Wednesday, November 17, 2010

Redirecting the gaze

After the epic Baylor-UConn game appeared on national television, the game story also earned a spot on’s mobile page. Given that the mobile front page includes about eight headlines on average, cnn’s choice to include the recap represented some nice exposure for women’s collegiate basketball.
The story largely focused on the exciting game, top-level early-season competition and the superstar battle between Maya Moore and Brittney Griner.
However, in discussing Griner, the author included a parenthetical quote from a UConn player expressing amazement at her size near the end of the story.
There is no question that at six-foot-eight, Griner’s stature is unusual.
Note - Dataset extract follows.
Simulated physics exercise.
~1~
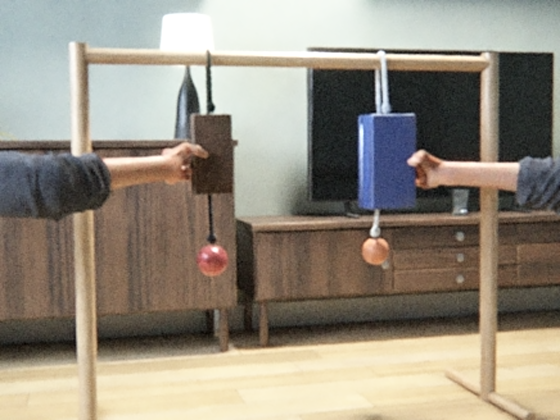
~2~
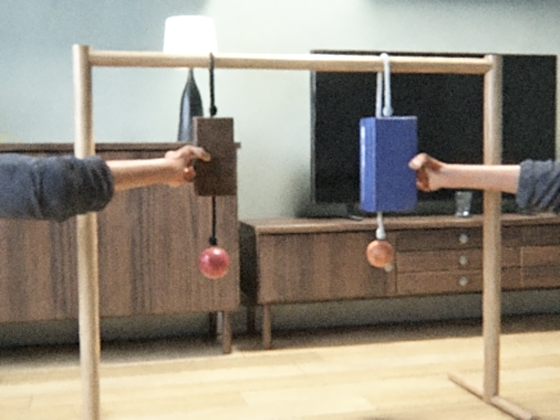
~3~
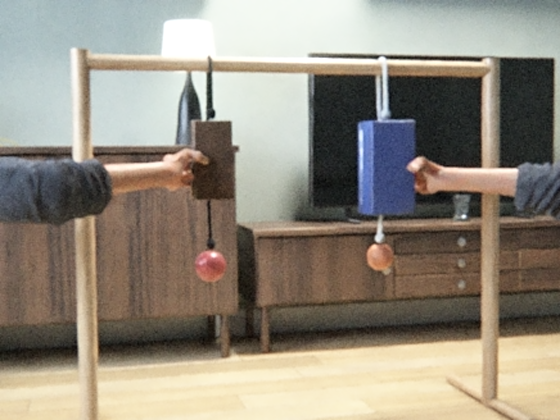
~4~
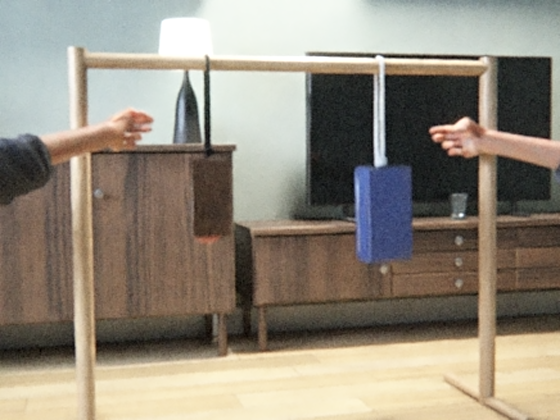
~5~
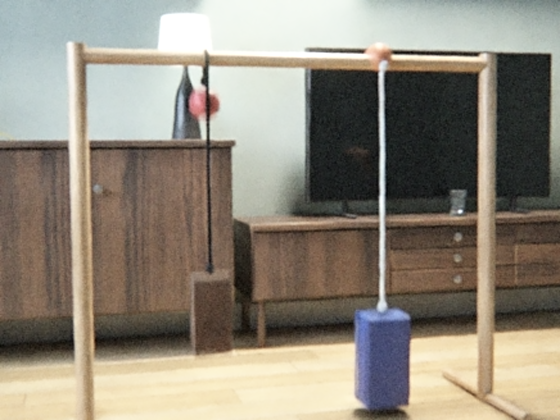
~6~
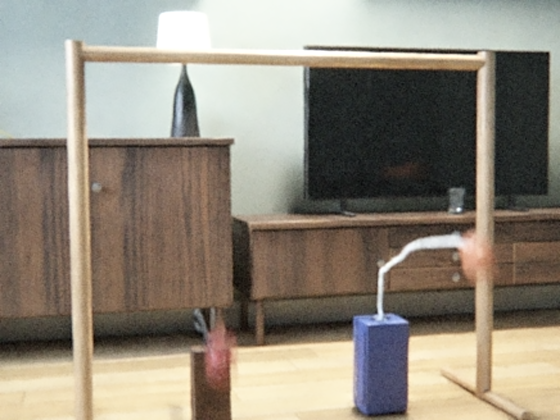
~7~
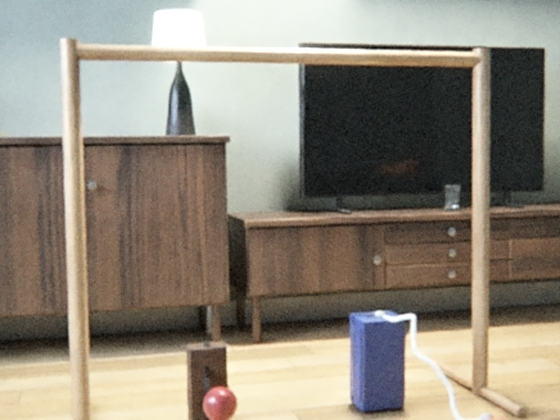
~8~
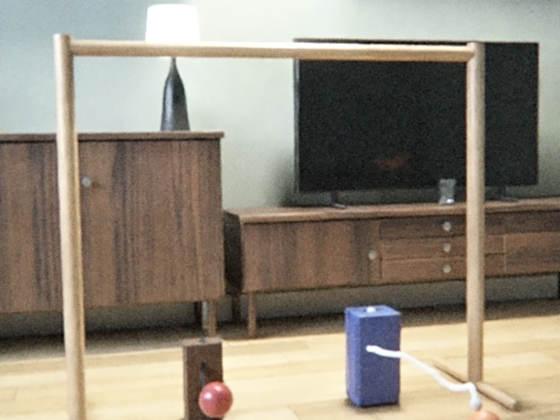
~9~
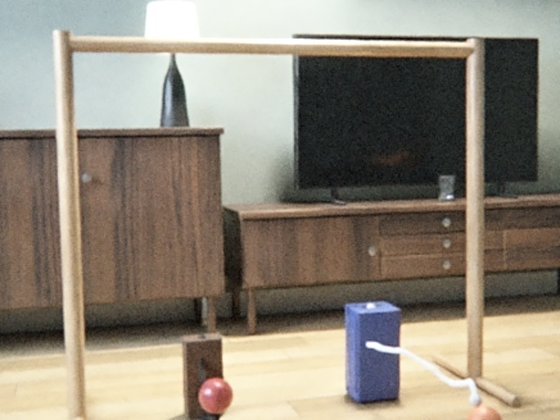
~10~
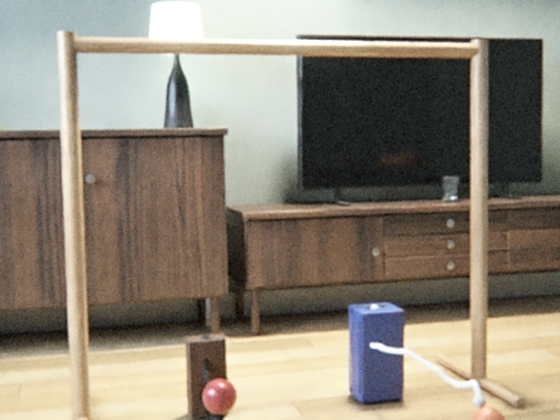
We see two hands holding a brown block and a blue case roped over a wooden rail, each counterweighted by a small ball; the hands let go, the balls rise as both blocks drop, the ropes slip off the rail, and everything ends on the floor.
After all, the average height for women in the United States is five-foot-four and 95 percent of 20-year-old women in this country are under five-foot-10.
Given that Griner has received national coverage since she was in high school – and plenty more during her first year of college during the 2009-2010 season, her stature is well-documented and thus remarking on her unusual height is something of old news.
Further, the quote lacked any reference to Griner’s play in this major early-season game and instead brought a focus to Griner’s unusual body. In including the comment, the piece became part of an ongoing narrative that focuses on women’s bodies over their athleticism.
Researchers have long written on the ways in which popular media coverage often emphasizes women’s aesthetic appeal, a practice achieved through featuring female athletes in passive poses rather than action shots, for example, or focusing on their off-the-court activities instead of their on-court athletic endeavors. Both strategies ultimately present female athletes as female first and athlete second.
Remarking on Griner’s body is a new twist on this old theme. When we view female athletes depicted in revealing dresses or with their kids away from athletic competition, we are invited to focus on their femininity – and ultimately their feminine bodies -- as opposed to their athleticism. Focusing on Griner’s unusual body redirects our attention in the same way, taking the focus away from her exploits on the court and returning our gaze to her body.
--Erin Whiteside

1 comment:

Anonymous said...

I'm sure that men like Manute Bol and Shaq were referenced in countless game stories for their size over their play. Bringing this up seems like nit-picking.
I find the quote illustrates the difficulty Samarie Walker had in executing that double-team in the post when she's never faced an opponent like that, let alone seen one. It's germaine to the game story and that has to be the author and editor's primary motive -- inform the reader -- and not advance a secondary agenda.
Perhaps the seasoned women's sports fan has had enough with Griner's size, but I wonder how well the casual fan knows her. Griner will probably always be a curiosity because of her size, much like Bol was and Shaq still is.